Всё это далеко от ясности и отчётливости. Но Декарт, жонглируя сравнениями луча света то с палкой слепца, то с потоком жидкости, то с мячом, рассматривает все известные ему оптические явления. Понять это не смогли даже его ближайшие ученики.
И тем не менее Декарт, пользуясь поверхностными аналогиями, делает открытие, которое оказалось полным сюрпризом. Об этом рассказывается во второй части «Диоптрики», где идёт речь о законах отражения и преломления света. Всё рассуждение ведется, однако, не для света, а для твёрдых тел.
Проследим за ходом мыслей Декарта. Пусть, рассуждал он, мяч падает на сетку. Пусть он прорывает её. Что происходит с мячом? Он меняет скорость. Только ли это? Нет, он ещё меняет своё первоначальное направление, отклоняясь в сторону. Разве не то же происходит с лучом света, падающего на границу раздела двух сред? — делает вывод Декарт.
Математика даёт закон движения мяча, прошедшего сквозь порванную сетку. На основании смутной аналогии Декарт предполагает, что этот закон верен для лучей света.
Даже при поверхностном знании физики легко догадаться, что Декарт избрал позицию геометра. Он разлагает фактическое движение мяча на две составляющие, и… его встречает чудо! Он выводит закон преломления света!
С точки зрения физика, такая позиция неубедительна и не может привести учёного к пониманию глубины явления. Но результат, который получил Декарт, феноменален — он разрешает многострадальную, так до XVII века и не решённую проблему об отношении между падающим и преломленным лучами света.
Когда Декарт заявляет об этом, выясняется, что закон преломления уже открыт опытным путём скромным и малоизвестным учёным по фамилии Снелиус…
Так, впервые за две тысячи лет, прошедших после Евклида, математика, на основе мысленного опыта с твёрдыми телами, дала закон, правильно описывающий поведение световых лучей. В науке появился закон Снелиуса — Декарта: отношение синуса угла падения к синусу угла преломления есть величина постоянная.
То, что Снелиус опередил Декарта, не умаляет действительно замечательного достижения, к которому Декарт пришёл самым непостижимым, даже легкомысленным образом. Его закон верен, так как полностью согласуется с опытом. Однако чудо не длится вечно. И, сделав правильно первый шаг, Декарт споткнулся на следующем. Опасность, которая его подстерегла, не была особенно неожиданной, он должен был её заметить при своём геометрическом подходе к явлению.
Из полученной Декартом формулы вытекало, что более плотная среда преломляет свет сильнее, чем среда менее плотная. Но геометрия показывала, что так может быть, только если свет в менее плотной среде распространяется быстрее, чем в более плотной. Вместе с тем Декарт был уверен в том, что скорость света бесконечна. Как же бесконечное может увеличиваться?! Возникла неувязка, логическое противоречие, ибо не может быть ничего большего, чем бесконечность…
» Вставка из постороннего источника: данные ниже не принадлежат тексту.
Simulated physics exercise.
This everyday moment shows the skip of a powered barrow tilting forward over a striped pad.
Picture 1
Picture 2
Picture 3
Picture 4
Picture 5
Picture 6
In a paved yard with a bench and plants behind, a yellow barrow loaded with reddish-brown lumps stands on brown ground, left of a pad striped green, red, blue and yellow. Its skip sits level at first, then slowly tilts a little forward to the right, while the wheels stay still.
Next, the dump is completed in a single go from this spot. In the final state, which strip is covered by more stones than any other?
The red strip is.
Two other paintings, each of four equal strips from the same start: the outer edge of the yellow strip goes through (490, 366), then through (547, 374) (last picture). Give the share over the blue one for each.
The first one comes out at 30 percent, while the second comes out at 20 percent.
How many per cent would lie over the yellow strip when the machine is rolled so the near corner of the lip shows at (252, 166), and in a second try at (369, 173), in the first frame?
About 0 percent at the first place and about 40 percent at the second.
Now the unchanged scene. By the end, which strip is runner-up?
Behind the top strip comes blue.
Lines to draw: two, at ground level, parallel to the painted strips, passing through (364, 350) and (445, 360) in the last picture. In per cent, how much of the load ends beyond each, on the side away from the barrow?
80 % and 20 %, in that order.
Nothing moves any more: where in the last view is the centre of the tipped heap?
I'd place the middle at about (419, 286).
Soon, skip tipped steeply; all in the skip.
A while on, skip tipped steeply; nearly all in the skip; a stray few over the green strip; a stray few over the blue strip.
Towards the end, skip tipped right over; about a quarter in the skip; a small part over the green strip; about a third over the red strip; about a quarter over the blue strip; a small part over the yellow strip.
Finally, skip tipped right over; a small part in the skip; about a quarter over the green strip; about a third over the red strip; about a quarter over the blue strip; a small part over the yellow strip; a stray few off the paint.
Вместе с тем к убеждению о том, что скорость света бесконечна, Декарт пришёл, обдумывая результаты, полученные астрономами. Если скорость света конечна, рассуждает он, то её сложение со скоростью Земли должно привести к кажущемуся смещению положений звёзд на небе. Но наблюдал ли кто-нибудь это смещение? Нет, не наблюдал. То, что сегодня называется аберрацией, во времена Декарта никому не было известно из-за неточности астрономических наблюдений. Аберрация была открыта и изучена лишь через сто лет.
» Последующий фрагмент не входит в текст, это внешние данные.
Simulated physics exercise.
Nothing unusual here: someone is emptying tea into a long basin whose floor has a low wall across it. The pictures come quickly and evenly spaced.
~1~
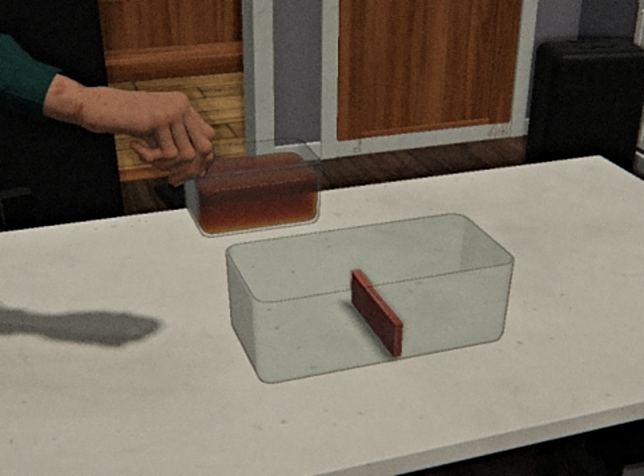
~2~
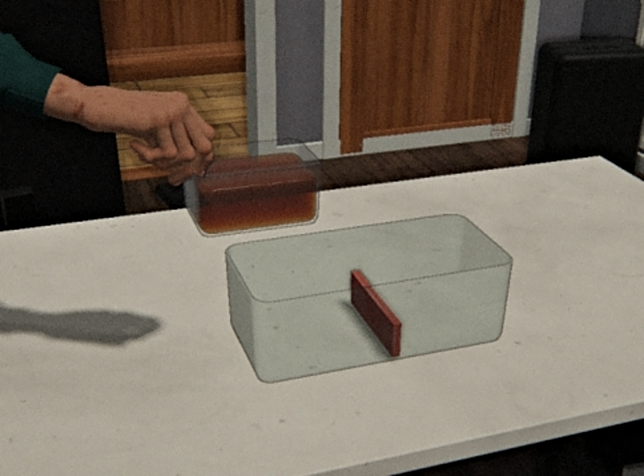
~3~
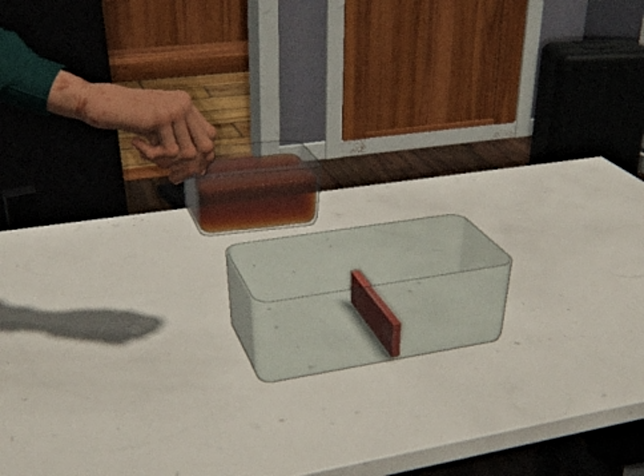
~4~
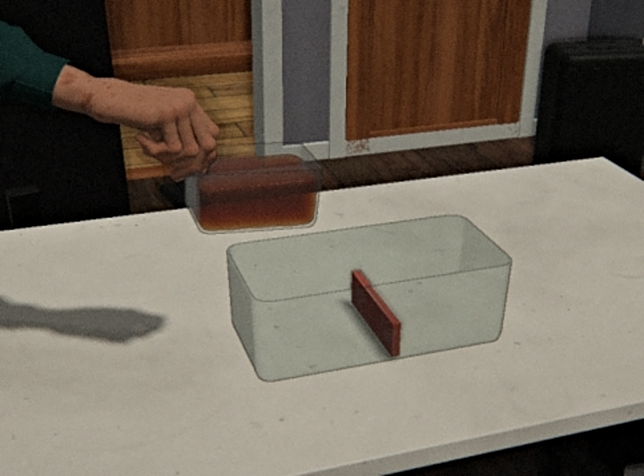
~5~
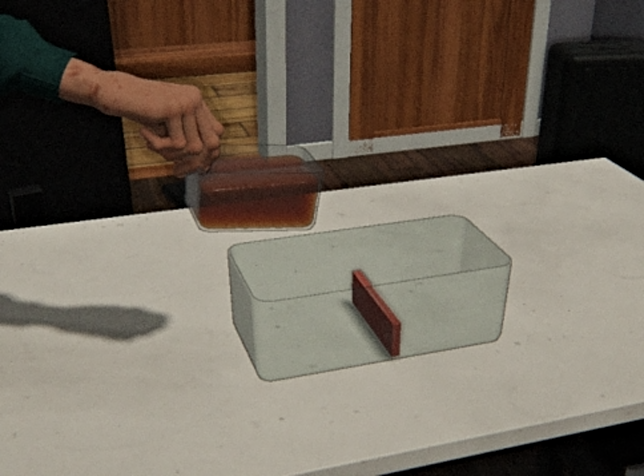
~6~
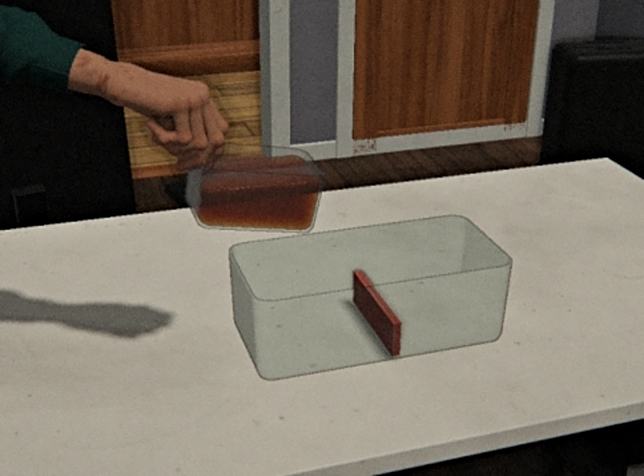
A hand in a dark green sleeve reaches in from the left over a pale tabletop, seen from slightly above, with wooden panels and a dark chair behind. It holds a small clear container of reddish-brown liquid behind a long, empty clear basin with a low red wall across its floor. The hand slowly tilts the container slightly rightward, while the background shifts slightly.
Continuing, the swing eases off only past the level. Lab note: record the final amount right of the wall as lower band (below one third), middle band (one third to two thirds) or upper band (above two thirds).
The share right of the wall is left smaller than one third.
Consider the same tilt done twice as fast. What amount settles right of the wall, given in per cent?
Around 5 percent.
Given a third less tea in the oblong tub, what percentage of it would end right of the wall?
Some 0 per cent.
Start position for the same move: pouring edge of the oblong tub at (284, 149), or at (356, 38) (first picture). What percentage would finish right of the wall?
5 and 75 in a hundred.
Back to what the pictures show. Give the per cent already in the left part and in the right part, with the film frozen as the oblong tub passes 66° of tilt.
20 percent or so left, 0 percent or so right.
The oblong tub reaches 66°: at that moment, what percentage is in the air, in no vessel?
It's close to 30 percent.
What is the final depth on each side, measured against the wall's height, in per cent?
About 50 left, about 10 right.
A moment on, the oblong tub is tipped part way and 48 per cent is still to pour, 20 is left of the wall and 2 right of it.
Next, the oblong tub is tipped right over and 7 per cent is still to pour, 74 is left of the wall and 14 right of it.
Then the oblong tub is tipped right over and 0 per cent is still to pour, 85 is left of the wall and 14 right of it.
Later the oblong tub is tipped right over and 0 per cent is still to pour, 85 is left of the wall and 14 right of it.
In the end 85 per cent lies left of the wall, 14 right of it and 1 outside.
Основываясь на отсутствии аберрации, Декарт мог с чистой совестью верить в бесконечность скорости света.
Ну а раз это так, то как же скорость света может увеличиваться при переходе света, скажем, из воды в воздух?
Как Декарт справился с этим противоречием? Он не хотел отказаться ни от бесконечной скорости света, ни от закона преломления. Рассуждая об одном, он умалчивает о другом. В том и состоит задача и труд учёного, считал Декарт, чтобы выводить из ненадёжных гипотез правильные и полезные следствия. Стремление к непротиворечивости было для него второстепенным.
Всё это глубоко чуждо Ньютону. Так возник рубеж, за которым кончается восхищение юного Ньютона системой познания его недавнего кумира. Ньютон хочет следовать программе Декарта более последовательно, чем ей следует сам Декарт.
Кстати, критическое отношение к великому французу возникло у многих учёных, ещё когда тот был молод. Недоверие к первым его научным работам породила его сомнительная репутация. Декарта считали легкомысленным офицером, гулякой и хвастуном. Судьба его необычна. Он родился в 1596 году в Турени в семье, принадлежавшей к старой аристократии. Его отец был парламентским советником. С восьми лет Рене, лишившись матери, оторван от семьи и воспитывается в иезуитской коллегии в Анжу. Но его занимают не божественные науки, а математика и другие «светские» науки.